In which case, should we remain true to those principles, what does that mean in terms of our policies for that region today? Because they don't have a right to join NATO, but we believe that they have a right to be free, independent, and sovereign and not be in a sphere of influence.

And I always remind people that the reason we wrote the Charter of Paris [one of the key documents setting out the terms for post-Cold War European security] the way we did, is because we had concluded at the end of the Cold War, with the Russia of that day, that spheres of influence do not produce stability but instability.

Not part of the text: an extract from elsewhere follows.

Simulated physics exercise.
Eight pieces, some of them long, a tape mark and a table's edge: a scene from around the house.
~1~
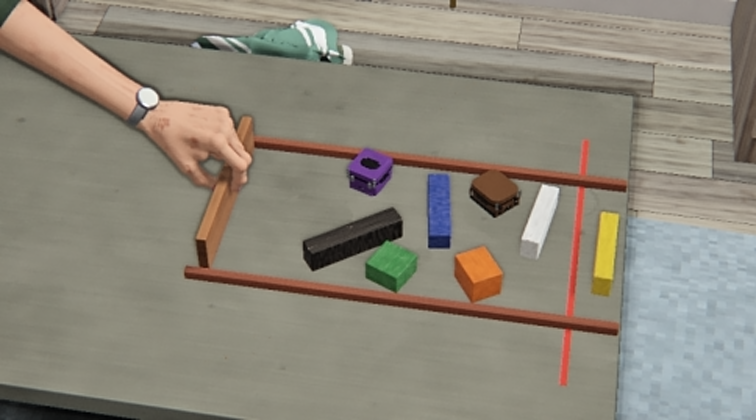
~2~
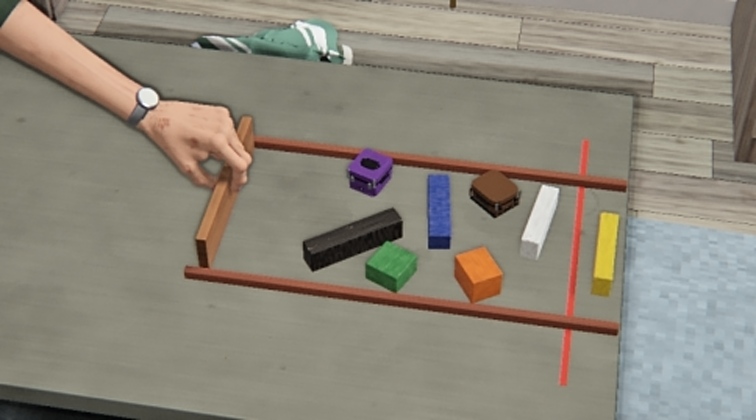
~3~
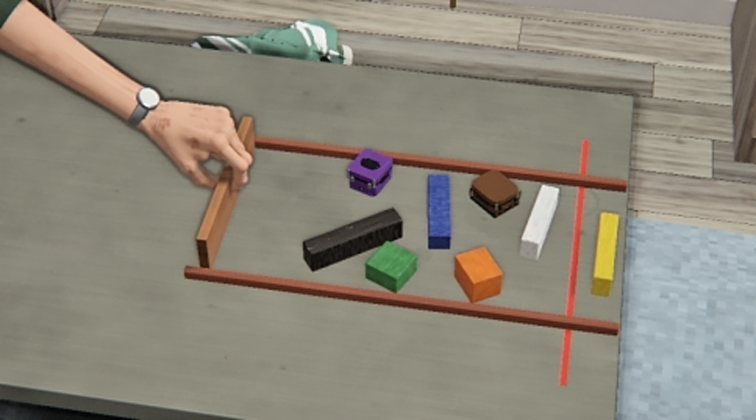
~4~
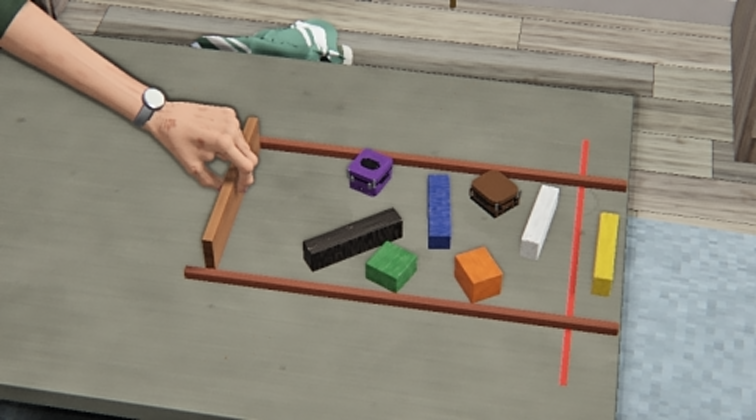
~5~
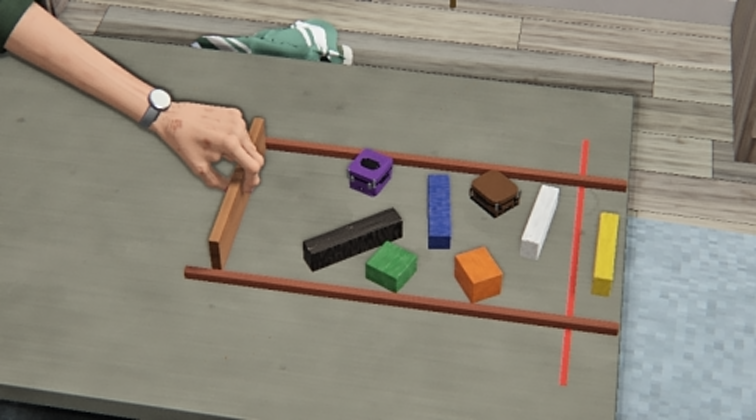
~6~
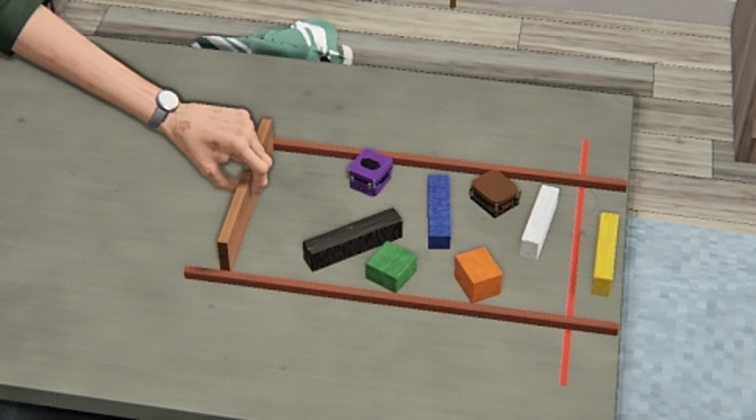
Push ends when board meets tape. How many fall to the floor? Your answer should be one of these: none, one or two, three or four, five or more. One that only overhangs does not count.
The count is three or four.
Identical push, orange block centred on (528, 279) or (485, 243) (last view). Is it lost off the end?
The orange block would drop away in the first case and drop away in the second.
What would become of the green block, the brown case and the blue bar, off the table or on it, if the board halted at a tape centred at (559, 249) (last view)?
The outcome is that the green block does not come off, the brown case goes down and the blue bar does not come off.
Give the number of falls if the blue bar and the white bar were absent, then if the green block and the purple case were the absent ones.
Well, the first time you'd get 3, and the next time 2.
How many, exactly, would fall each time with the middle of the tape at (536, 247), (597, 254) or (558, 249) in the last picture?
1, 6, 4.
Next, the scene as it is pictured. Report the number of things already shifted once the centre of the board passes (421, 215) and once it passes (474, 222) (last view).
Note: First position 6; second position 7.
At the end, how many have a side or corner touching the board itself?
2.
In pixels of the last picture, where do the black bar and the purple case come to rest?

RFE/RL: Try to connect this to Kyrgyzstan, where there was a "colored" revolution five years ago, which turned sour, and the Russians are now coming off looking very good in that country. What do you think the implications are for that event in terms of Russia in its "near abroad" and is the image of Russia changing in the former Soviet space?

Asmus:
I think Russia has a clear sense of its vision, a clear sense of its strategy, and it's playing offense and we're playing defense. And I think you see this in Ukraine, I think you see this in Georgia, I think you see this in Kyrgyzstan.

And I think we need to regroup, debate what we really want, what we really think of the principles we've tried to articulate over the last 20 years. Leave EU and NATO enlargement aside as the next set of issues, It's really now about the independence and sovereignty of these countries and whether they really have any of these rights to align themselves with the West. And there's a debate about whether they're ready and whether we want to embrace them.

We're back to some basic issues. The closer you get to Russia's borders, the more sensitive it is for Russia. But it tests our commitment to the universality of these values and principles."